We drive back past the derelict Satyanand Farmers’ Community Centre. Things have changed. The large family that Stokes begat has gone the other way, most married to non-hill people and living in various other parts of India, many in America. But Stokes’ grandsons still maintain the house and the orchards with regular visits home. And Kotgarh still remembers its debt to the man who gave his life to its betterment.

The information

Getting there

From Kalka take a taxi to Shimla (2-3hr; break for lunch at Giani Dhaba in Dharampur, a traveller’s favourite) and a further 82km (2-3hr) to Kotgarh at 6,500-7,000ft. Kalka-Shimla-Himachal Taxi Operators Stand in Kalka 01733-220963; in Shimla 0177-2651162/2658225. Or take a shared cab from Kalka to Shimla followed by a drop to Thanedhar.
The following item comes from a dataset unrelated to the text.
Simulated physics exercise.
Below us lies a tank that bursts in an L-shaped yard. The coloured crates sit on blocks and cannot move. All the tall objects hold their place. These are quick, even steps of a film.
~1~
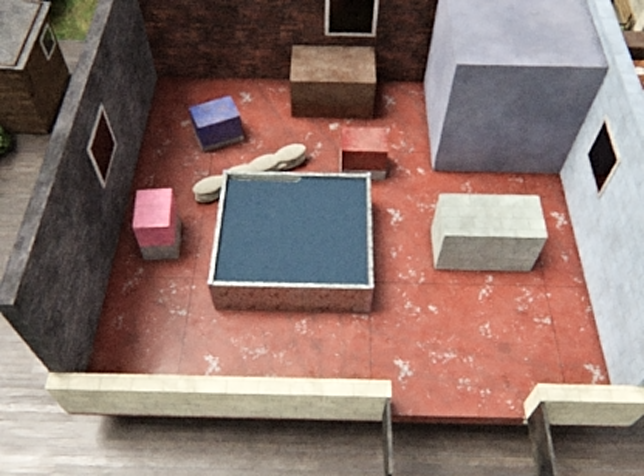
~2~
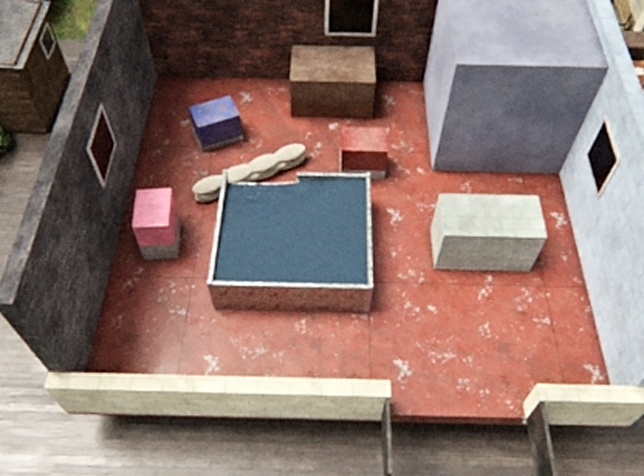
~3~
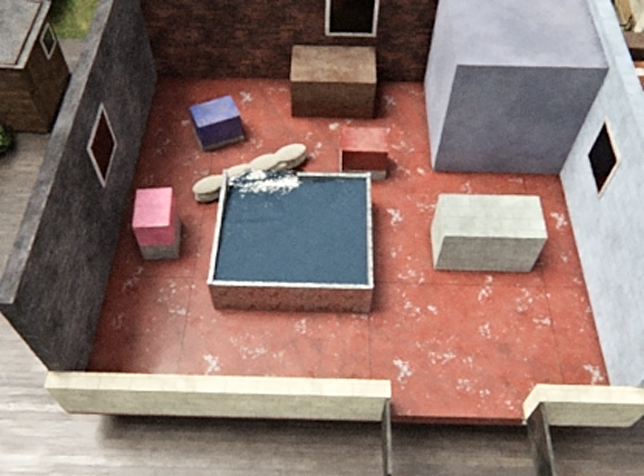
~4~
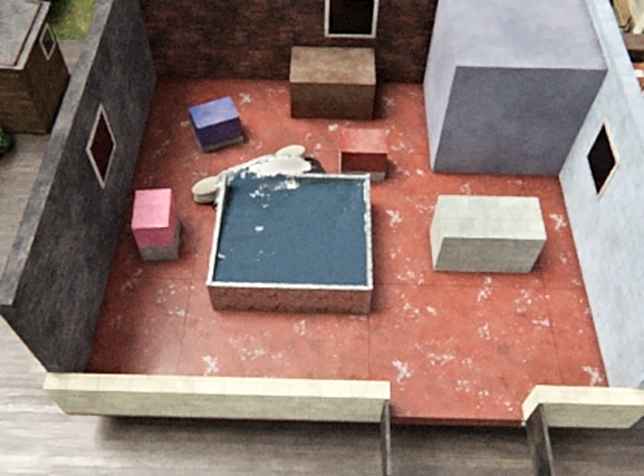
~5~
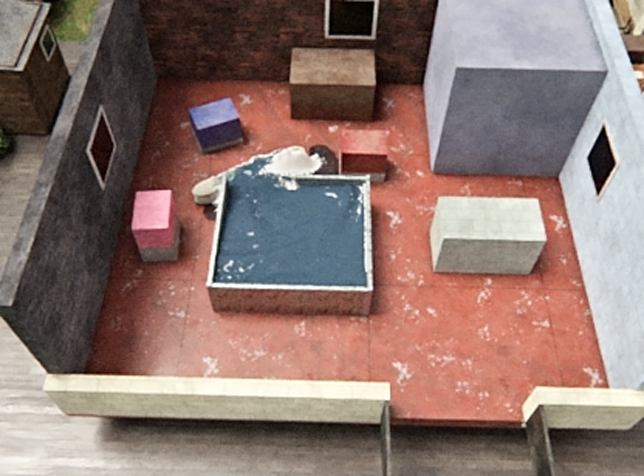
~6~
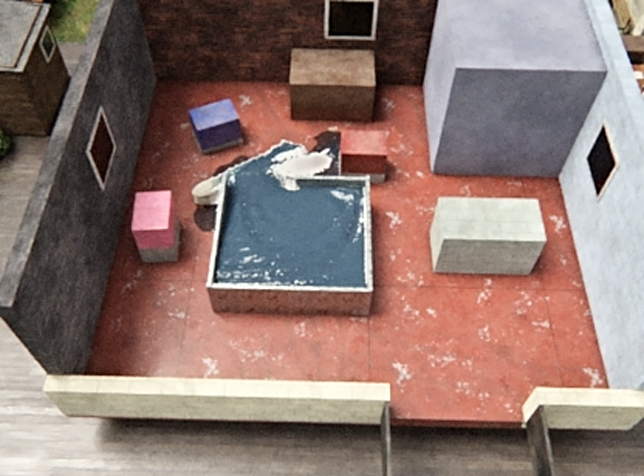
Water in the open tank broke out through a gap in its far side, churning white at the edge, then spread around the pale, lumpy object behind it toward the small red block.
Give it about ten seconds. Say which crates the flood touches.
In the end: The pink crate escapes dry; the red crate is wetted; the blue crate is wetted.
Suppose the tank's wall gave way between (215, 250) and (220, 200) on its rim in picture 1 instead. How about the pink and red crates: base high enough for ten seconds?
In short: The pink crate ends up wet, the red crate stays dry.
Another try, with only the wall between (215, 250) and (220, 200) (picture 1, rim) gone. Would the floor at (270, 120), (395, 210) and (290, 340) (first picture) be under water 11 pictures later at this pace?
As listed: Free of water, free of water, no water.
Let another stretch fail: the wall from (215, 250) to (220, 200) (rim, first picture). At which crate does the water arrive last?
That is the red-painted one.
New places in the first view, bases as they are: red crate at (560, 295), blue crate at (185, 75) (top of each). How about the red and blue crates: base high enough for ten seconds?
One by one: The red crate escapes it, the blue crate gets wet.
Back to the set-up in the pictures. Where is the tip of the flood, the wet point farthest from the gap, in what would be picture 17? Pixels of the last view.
Around (418, 87).
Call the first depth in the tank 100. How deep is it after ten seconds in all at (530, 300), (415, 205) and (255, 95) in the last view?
Roughly 2, 16 and 10 per cent, in turn.
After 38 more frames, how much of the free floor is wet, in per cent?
Close to 70 %.
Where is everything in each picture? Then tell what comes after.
In the first frame, the open tank at (294, 229) is whole and still.
In the second frame, water pours out on the open tank's far side and has run to a hidden place.
In the third frame, water pours out on the open tank's far side and has run to a hidden place.
In the fourth frame, the front is at (311, 161), out from the gap on the open tank's far side.
In the fifth frame, the front is at (324, 149), out from the gap on the open tank's far side.
In the sixth frame, the front is at a hidden place, out from the gap on the open tank's far side.
A moment on, water covers 20 % of the floor; the pink crate water round its plinth, the red crate water round its plinth, the blue crate water round its plinth.
Next, water covers 35 % of the floor; the pink crate water round its plinth, the red crate water round its plinth, the blue crate water round its plinth.
Then, water covers 55 % of the floor; the pink crate water round its plinth, the red crate water round its plinth, the blue crate water round its plinth.
Later, water covers 70 % of the floor; the pink crate water round its plinth, the red crate water round its plinth, the blue crate water round its plinth.
In the end, water covers 95 % of the floor; the pink crate stayed above the water, the red crate was topped, the blue crate was topped.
A regular bus service plies between Shimla and Thanedhar.

Where to stay
At Banjara Camps, Thanedhar, 011-26861397, 01782-222265, www.banjaracamps.com) or Government Resthouse, Thanedhar — if you don’t mind the decrepit government style.

What to see & do
Eat, walk. Make friends if you can and visit them. Eat more. Walk more. The British once used Kotgarh as a military post, so some people live in old British buildings. See St Mary’s church (if it’s locked, ask for the key at the Mission School below). Visit the ruins of an old fort-castle at Khaneti where the video for Sony’s Piya Basanti album was partially shot. Lie in an orchard and read Asha Sharma’s biography of her grandfather An American in Khadi (Penguin 1999). Note: most orchards are private property, including the Stokes orchard, and you should assume them to be off-limits. The right thing to do is ask permission to enter, and respect the owner’s reply either way.

Around & about
There’s a pretty wooden temple on a lakeside at Tanni Jubbar; a track leads from here to nice views from Hatu Peak. You can also make a day-trip to Sarahan, where there is an old wooden Bheemkali temple.